As a writer for TV & Film, my job is to write characters with deep empathy, never seeing them as victims or villains, but just real, messy, emotionally contradictory people. And it’s been really healing to always believe people’s actions are from an emotionally real place, even if they are behaviours you disagree with. So I suppose I’m saying that I always try to explore people’s behaviours from their perspective, and that has been great for my writing, but also great for my healing – as it takes things outside of just yourself – and I think that’s what this show is about. And drag obviously allows me to celebrate my mother as a queer person (even though I was raised in a very tricky household)/

How has your style and drag persona evolved over the years?
I think when I started drag it was a rebellion against my Arab family, and so I was often dressing as white women, and rejecting my Arab heritage and my Muslim upbringing. As I’ve healed and made peace with things, reconnected with my family and have integrated with Arab and Muslim communities, I’ve accessed elements of my heritage, my culture and my faith that are so beautiful, and my drag has therefore allowed me to integrate with my heritage in a much more healing way.
You are a writer, filmmaker, and performer, whose work primarily focuses on queer identity, cultural representation, and racial politics. Your directorial debut feature film LAYLA premiered in competition at Sundance and was released in UK through Curzon on 22nd November, alongside a string of international sales in the US and throughout Europe. It received a 4-star review in The Observer, and rave reviews at Sundance. How do you feel about that?

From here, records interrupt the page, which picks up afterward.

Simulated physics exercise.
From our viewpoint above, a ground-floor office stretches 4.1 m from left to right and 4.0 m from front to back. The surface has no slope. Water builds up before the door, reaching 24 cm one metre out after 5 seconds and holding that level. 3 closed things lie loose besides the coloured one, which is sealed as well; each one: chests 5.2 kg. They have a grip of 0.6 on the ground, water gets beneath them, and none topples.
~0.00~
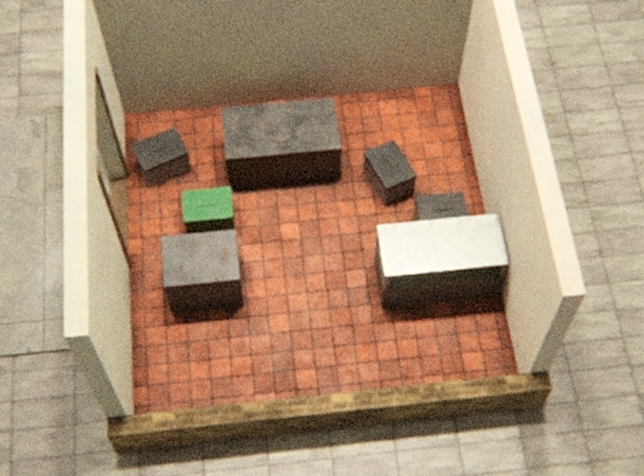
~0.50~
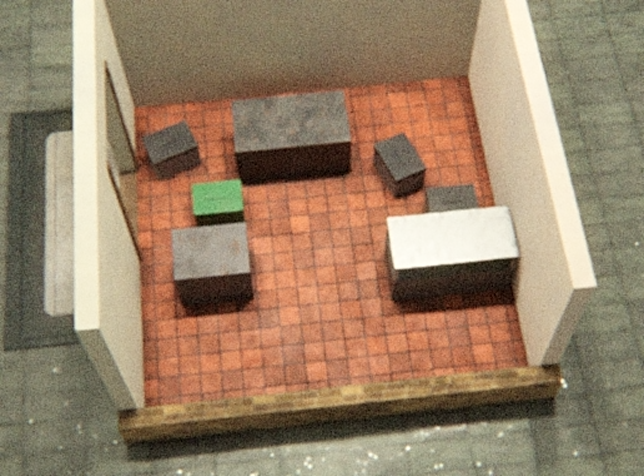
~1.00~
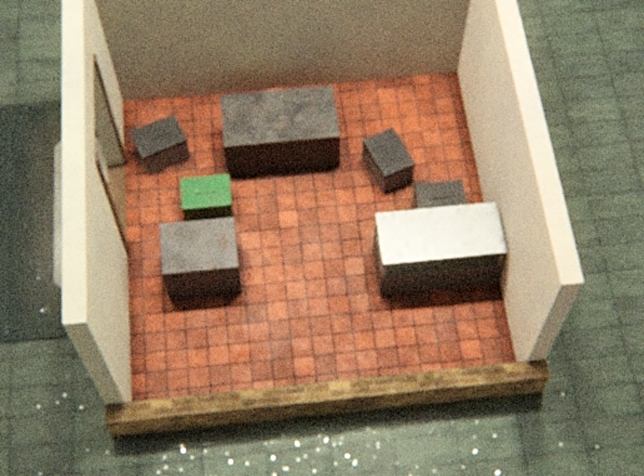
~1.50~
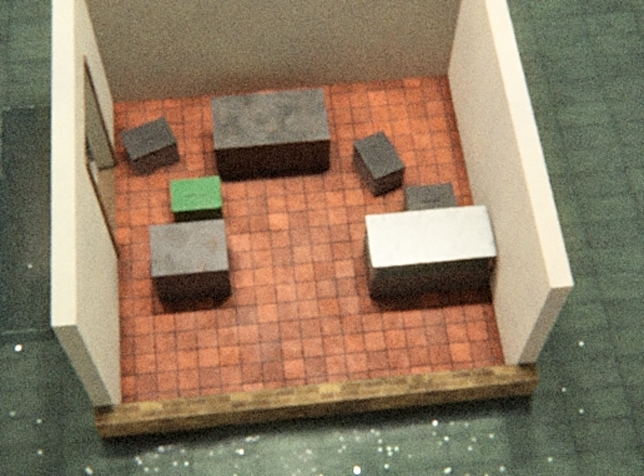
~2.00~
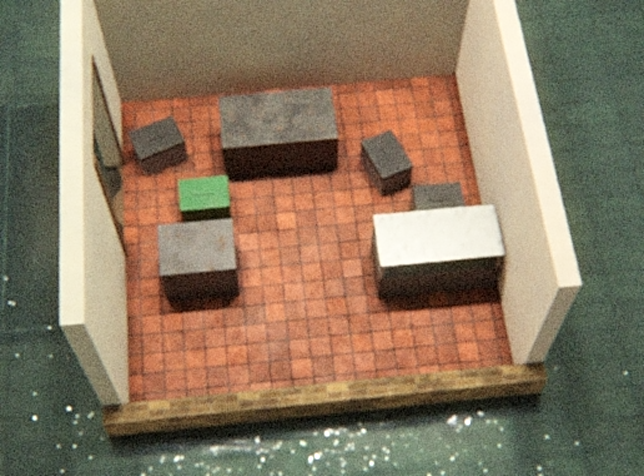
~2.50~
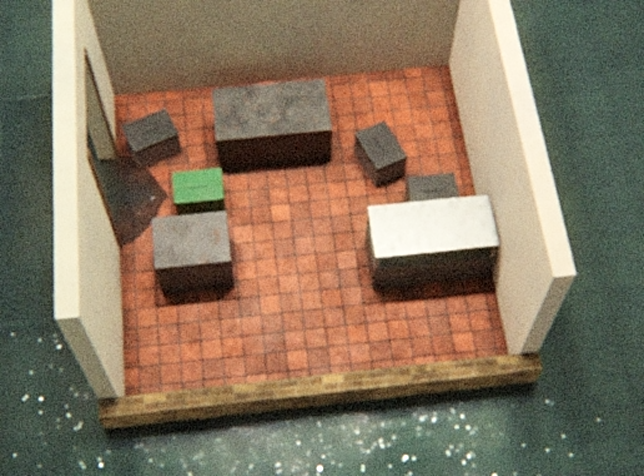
A small room with cream walls and a red tiled floor, open at the front above a low brick-like ledge, is seen from high above. A large dark grey block stands at the back, smaller grey ones sit left and right, a green chest rests left of centre, and a white-topped block is at right. The view shifts slightly as dark, speckled water spreads outside, then enters at the left doorway, while the objects stay still.
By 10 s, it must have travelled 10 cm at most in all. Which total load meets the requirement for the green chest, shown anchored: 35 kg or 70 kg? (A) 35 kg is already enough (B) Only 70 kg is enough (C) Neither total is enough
The answer is B.
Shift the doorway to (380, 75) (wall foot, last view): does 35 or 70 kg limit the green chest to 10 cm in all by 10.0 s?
If so, then the first option suffices.
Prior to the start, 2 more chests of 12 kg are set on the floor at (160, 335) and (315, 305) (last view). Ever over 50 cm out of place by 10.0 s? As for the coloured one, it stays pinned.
Order as asked: Goes beyond / stays within.
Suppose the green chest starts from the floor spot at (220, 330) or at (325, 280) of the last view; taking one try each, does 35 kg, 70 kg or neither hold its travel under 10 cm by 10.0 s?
Taking the two spots in turn, both keep it, then both keep it.
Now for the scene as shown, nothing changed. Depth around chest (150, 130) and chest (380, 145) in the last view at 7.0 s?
Depths: Near 10 cm, then near 3 cm.
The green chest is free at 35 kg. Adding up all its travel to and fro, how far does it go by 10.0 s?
Roughly 140 cm.
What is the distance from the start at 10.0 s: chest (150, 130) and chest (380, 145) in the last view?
Respectively 50 and 60 centimetres.
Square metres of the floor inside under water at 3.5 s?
Close to 1.5 m2, I'd say.
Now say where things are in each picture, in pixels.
In the first picture, the green chest at (207, 204), on the bottom; water covers 0.0 m2; 0 of 4 have shifted.
In the second picture, the green chest at (217, 197) rests on the ground; 0.0 m2 under water; 0 of 4 have shifted.
In the third picture, the green chest at (206, 192), on the bottom; 0.0 m2 under water; 0 of 4 have shifted.
In the fourth picture, the green chest at (196, 194) rests on the ground; 0.0 m2 under water; 0 of 4 have shifted.
In the fifth picture, the green chest at (204, 193), on the bottom; 0.0 m2 under water; 0 of 4 have shifted.
In the sixth picture, the green chest at (198, 186), on the bottom; 0.4 m2 under water; 0 of 4 have shifted.
After 3.5 s the green chest would be 0 cm from its start with 35 kg and 0 cm from its start with 70 kg; 4 cm of water round it then.
After 4.5 s the green chest would be 0 cm from its start with 35 kg and 0 cm from its start with 70 kg; 7 cm of water round it then.
After 7.0 s the green chest would be 50 cm from its start with 35 kg and 0 cm from its start with 70 kg; 13 cm of water round it then.
After 10.0 s the green chest would be 133 cm from its start with 35 kg and 0 cm from its start with 70 kg; 14 cm of water round it then.
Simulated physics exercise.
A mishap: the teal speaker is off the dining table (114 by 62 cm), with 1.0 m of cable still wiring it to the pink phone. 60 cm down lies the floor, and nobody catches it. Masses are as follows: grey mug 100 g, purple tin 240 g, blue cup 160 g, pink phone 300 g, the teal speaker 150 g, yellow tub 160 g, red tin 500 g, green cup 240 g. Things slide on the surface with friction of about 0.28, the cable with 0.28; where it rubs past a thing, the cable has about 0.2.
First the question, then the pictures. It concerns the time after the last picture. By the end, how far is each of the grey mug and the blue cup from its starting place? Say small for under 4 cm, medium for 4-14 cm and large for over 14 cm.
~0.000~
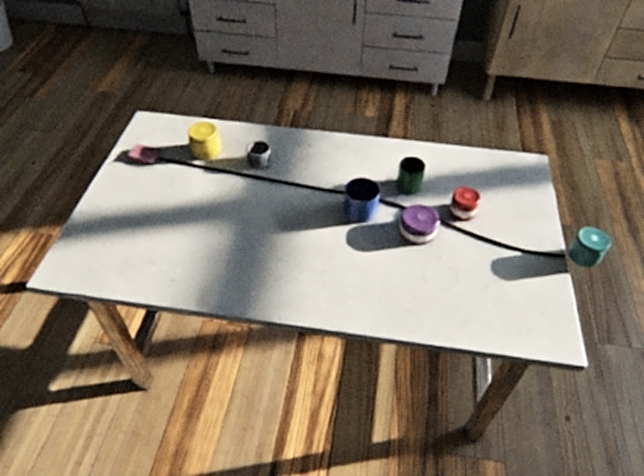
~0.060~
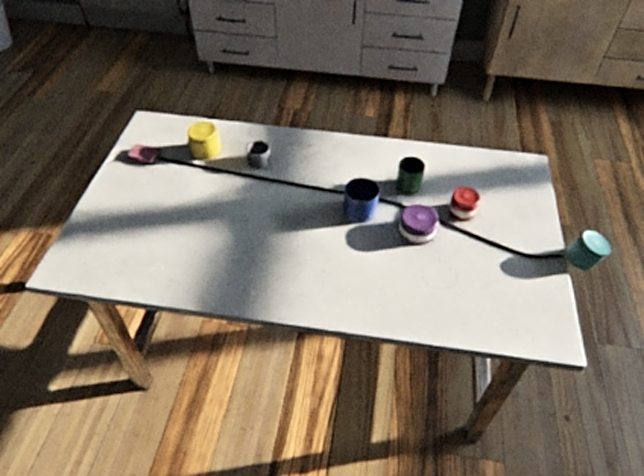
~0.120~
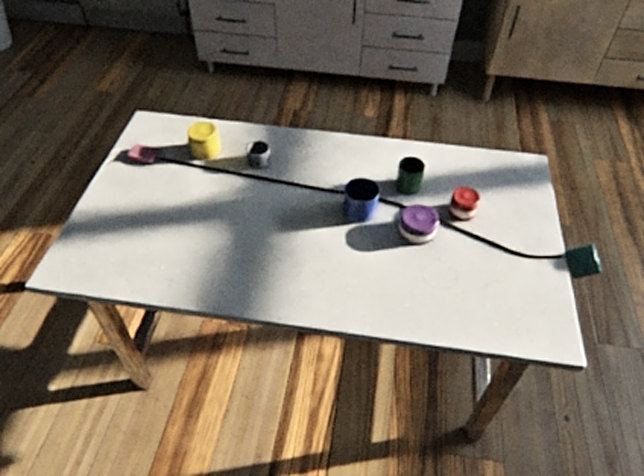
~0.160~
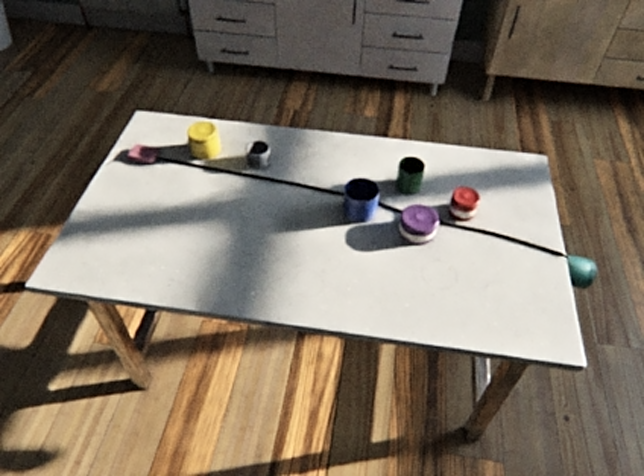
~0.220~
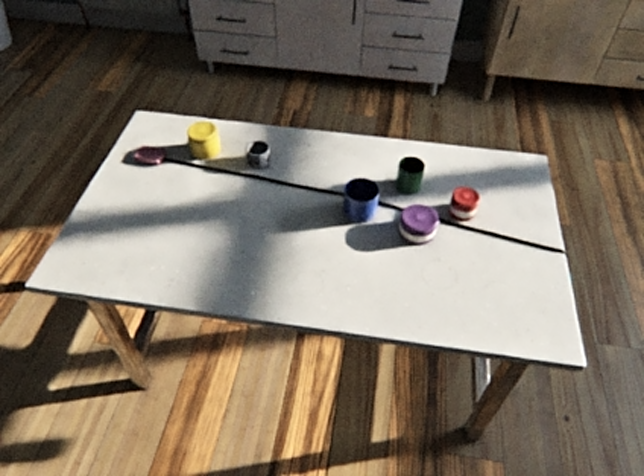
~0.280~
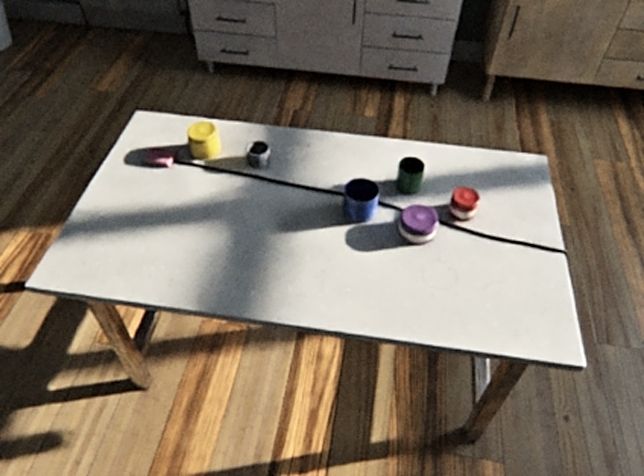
In order: The grey mug is small, the blue cup is small.
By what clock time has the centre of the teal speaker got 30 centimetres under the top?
Close to 1.05 s.
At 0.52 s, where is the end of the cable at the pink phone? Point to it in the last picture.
About (200, 166).
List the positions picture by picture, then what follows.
In the first picture, grey mug (258, 148); blue cup (363, 189); cable runs through (521, 249) (275, 180) (198, 166).
In the second picture, teal speaker (593, 241); cable runs through (519, 252) (198, 165).
In the third picture, teal speaker (583, 261); cable runs through (519, 253) (197, 165).
In the fourth picture, teal speaker (575, 272); cable runs through (527, 243) (198, 165).
In the fifth picture, pink phone (150, 153); cable runs through (533, 244) (205, 167).
In the sixth picture, grey mug (258, 148); blue cup (362, 190); cable runs through (545, 247) (293, 184) (215, 169).
By 0.5 s, the cable's tail end at (200, 166); pink phone 12 cm off its start, teal speaker over the edge.
By 0.7 s, the cable's tail end at (221, 170); pink phone 18 cm off its start, teal speaker over the edge.
By 1.0 s, the cable's tail end at (238, 173); pink phone 22 cm off its start at (224, 167), teal speaker over the edge.
By 1.2 s, the cable's tail end at (252, 176); pink phone 26 cm off its start, teal speaker over the edge.
By 2.4 s, the cable's tail end at (257, 177); blue cup 0 cm off its start at (362, 190), grey mug 0 cm off its start at (258, 148), pink phone 27 cm off its start at (243, 171), teal speaker over the edge.
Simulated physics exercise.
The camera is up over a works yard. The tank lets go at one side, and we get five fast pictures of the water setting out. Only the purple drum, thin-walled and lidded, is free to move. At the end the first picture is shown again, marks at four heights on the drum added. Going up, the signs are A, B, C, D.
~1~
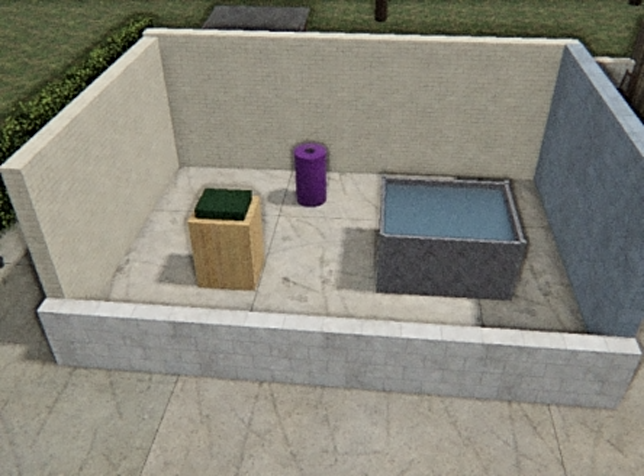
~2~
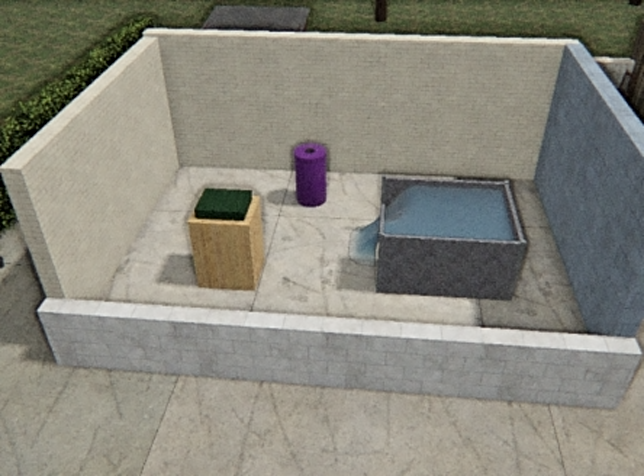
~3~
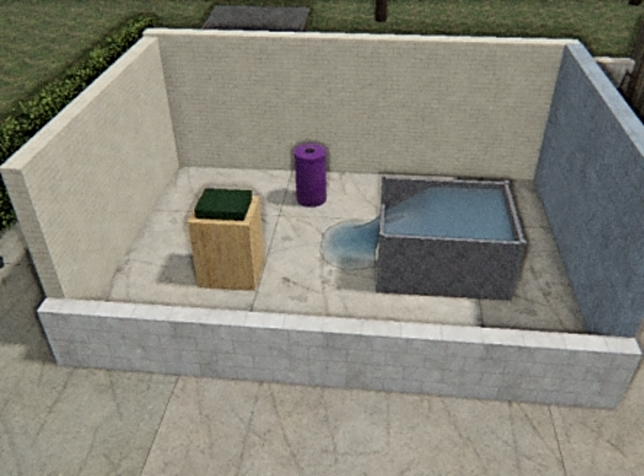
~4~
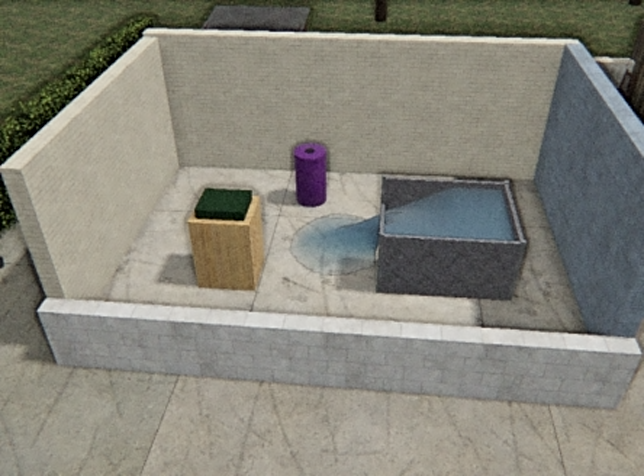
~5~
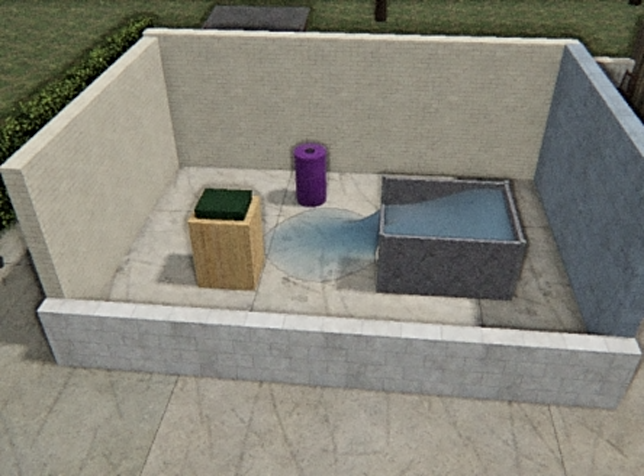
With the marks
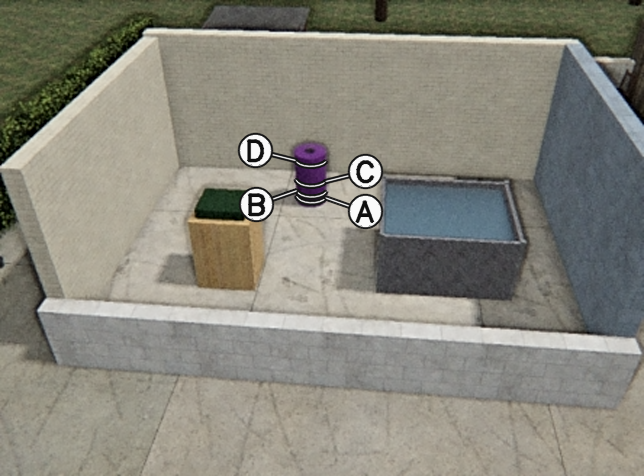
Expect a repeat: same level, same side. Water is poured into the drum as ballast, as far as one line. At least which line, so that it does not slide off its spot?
Line C.
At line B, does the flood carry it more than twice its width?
No, less.
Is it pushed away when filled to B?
Yes, that goes wrong.
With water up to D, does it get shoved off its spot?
No, not at all.
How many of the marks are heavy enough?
Two of them.
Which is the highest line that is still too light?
That would be B.
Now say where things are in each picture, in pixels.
In the first frame, lid of the purple drum at (311, 151); tank full, its middle at (447, 212).
In the second frame, 1 % of the ground wet, in view closest to the drum at (363, 228).
In the third frame, 3 % of the ground wet, in view closest to the drum at (334, 228).
In the fourth frame, 6 % of the ground wet, in view closest to the drum at (336, 216).
In the fifth frame, lid of the purple drum at (311, 151); 9 % of the ground wet, in view closest to the drum at (308, 212).
On the marked copy, A at (310, 202); B at (309, 197); C at (309, 186); D at (309, 166); from the bottom up A, B, C, D.
If A is chosen, it is pushed about 5 times its own width away.
If B is chosen, it is pushed about its own width away.
If C is chosen, it does not move.
If D is chosen, it does not move.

Oh it’s been such a long journey, that by the time the film is released, I’ve already really moved past it and creatively processed the story. Like, we shot that film over 2 years ago, wrote it 6 years ago, and it’s only just been released. By the time it comes out, I’ve already creatively processed it and moved on – and can only really see the mistakes. So I see the film as a document of what younger Amrou felt, and it’s a time capsule. And I’m proud of it. I’m extremely hard on myself, and as a result, don’t often get a chance to just enjoy what I’ve done.
How do you identify and how would you describe yourself?
Non-binary British-Arab!
How is the LGBTQ+ scene in London now?
I don’t really know, I barely go out these days. But I think queer people all around the world are feeling scared at the moment, there’s a real fragility in the air – I think coming together and creating spaces, even if just make-shift, is sacred these days. Fascism is back (maybe it never went away). We really need to look after each other. I try and create those spaces for audiences in my shows.
Are you happy?
Erm…next question.
What are your New Year’s resolutions?
To be less self-punishing.
What are your future plans?
I just want to keep growing as an artist. Getting to make art for a living is such a miracle – especially these days – and I never want to waste the rare opportunities I get when they come my way. I’m really keen to make a TV show soon. I’d love to bring my writing and queer Arab characters to broad TV audiences. There’s such a dehumanisation of Arabs happening writing now, and it’s so scary – getting to humanise Arabs on television screens is so vital.